I would have to say though, that Jink is truly my favorite character, crazy and all. He is so charming and just has a soothing proper way about him. I love his manners, his bow tie, his fondness of chai tea, and his intense love for Janie. He is so loyal to her, and his love is boundless and without limits. He is truly unwavering in loyalty.

When did you decide to write the story of Jink and Janie? Did you read in the past stories like these ones?

I wrote Jink and Janie's story in the dark part of the month of September in 2015. I wrote the entire book in 4 days. I barely slept or ate in those four days. I sat day and night staring at my computer, occasionally getting up for the restroom or to stretch. I then edited tirelessly after the book was complete and assigned others to edit what I had already edited. Then, I had it edited by a professional editor for the final cut.
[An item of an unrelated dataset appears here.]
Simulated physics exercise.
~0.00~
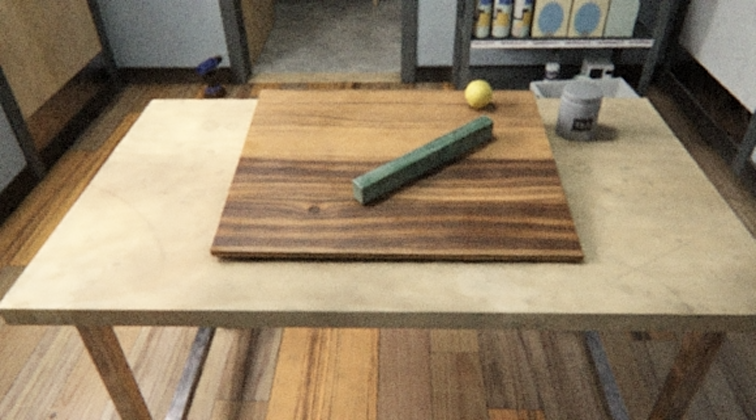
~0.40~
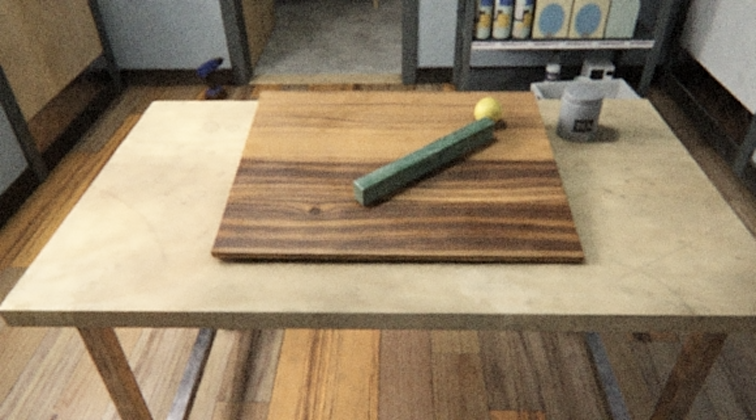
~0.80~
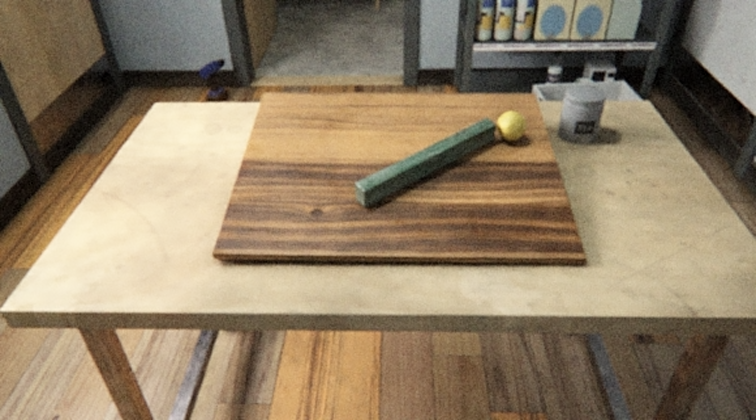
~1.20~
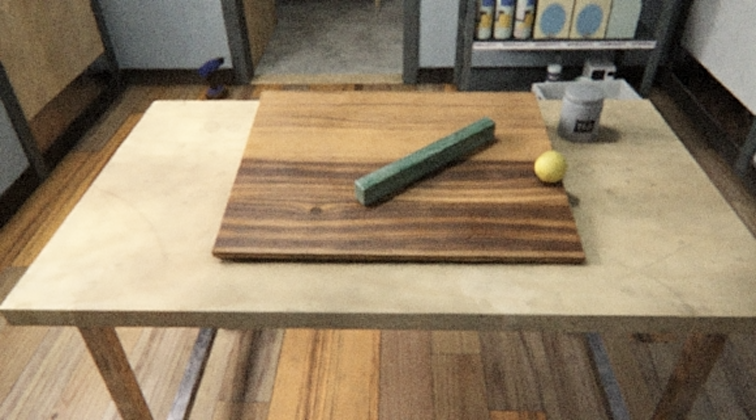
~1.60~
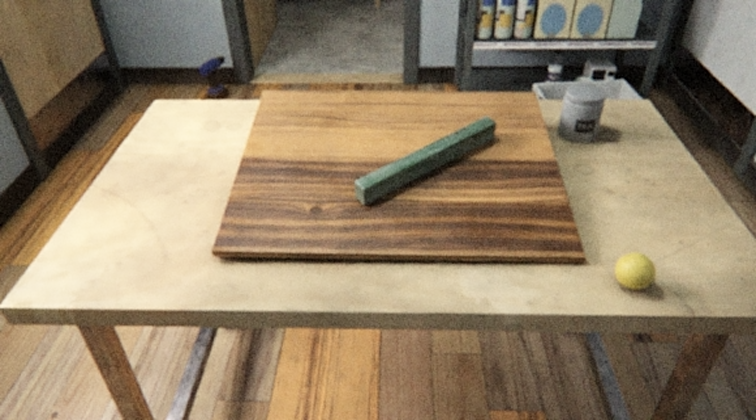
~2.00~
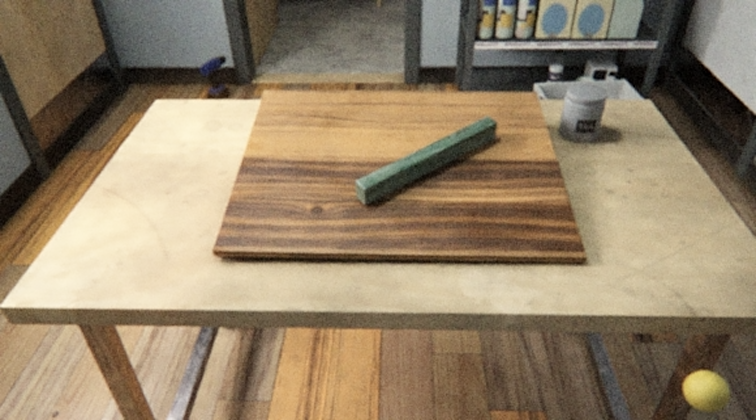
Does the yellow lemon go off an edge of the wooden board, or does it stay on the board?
The yellow lemon goes off the board, crossing its right edge.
I can honestly say, I have never heard of or read a story such as the one of Jink and Janie. The closest I can think of, are the three story inspirations I listed above in this interview, but none of them were quite like this story. I give my compliments to the overactive imagination on this one.

I read that the book is having a wonderful success. Did you expect it?

I do not yet have many reviews or sales on 'The Lonely Teddy Bear' as it is still a very new book and I am still a very new Author.
Also, this is a self published book, which can be harder to get the word spread.
However, the feedback I have gotten so far has been a tremendous inspiration and encouragement to my writing.
I am pleasantly surprised at how well it has been received by my readers.
I was very nervous when I posted this book, nervous at how people would see it, and wondered will people enjoy the story?
I went through a brief moment of doubt, just recently.
I felt very discouraged... like perhaps I was not a good writer and should give up, but like always, regardless of whatever doubts I have, I was too stubborn to quit.
Fortunately, that feeling was very brief and soon I was motivated once again.
I definitely do not feel like I am "great," in the eyes of others and am grateful for "decent," because honestly, I write because I love to write, and that is what truly matters, that is what is important. 

 Chelsea is more than sure of it: 

When you LOVE doing something, that is worth your time and effort, it is worth working hard for.  
Being determined to not give up and to continue going, despite what other people think, whether good or bad, is very important.

Are you writing another novel?

I am writing two novels right now... thanks to the inspiration I have received from a few very kind words and interested readers.

Surprise, surprise, if you loved The Lonely Teddy Bear maybe the story will continue...

Yes. Two more stories devoted to the re-telling of The Lonely Teddy Bear. These books will be from different perspectives. One from the life of Janie, and one from the life of the detective, Jonas.

Apart writing which other hobbies have you got?

I love photography! m_P7190745 (549x640) Love, Love, Love. And of course, I love reading. I spend a lot of time with 2 my dogs, 2 cats, and my very wonderful and supportive husband. I like being outside, and I love being near the water more than nearly anything else in the world.

Have you never been to Italy? The eBook will be translated here?

I have never been to Italy, but I would love to visit. I am looking into getting my book translated and hoping to make it available in many different places, Italy being one of them.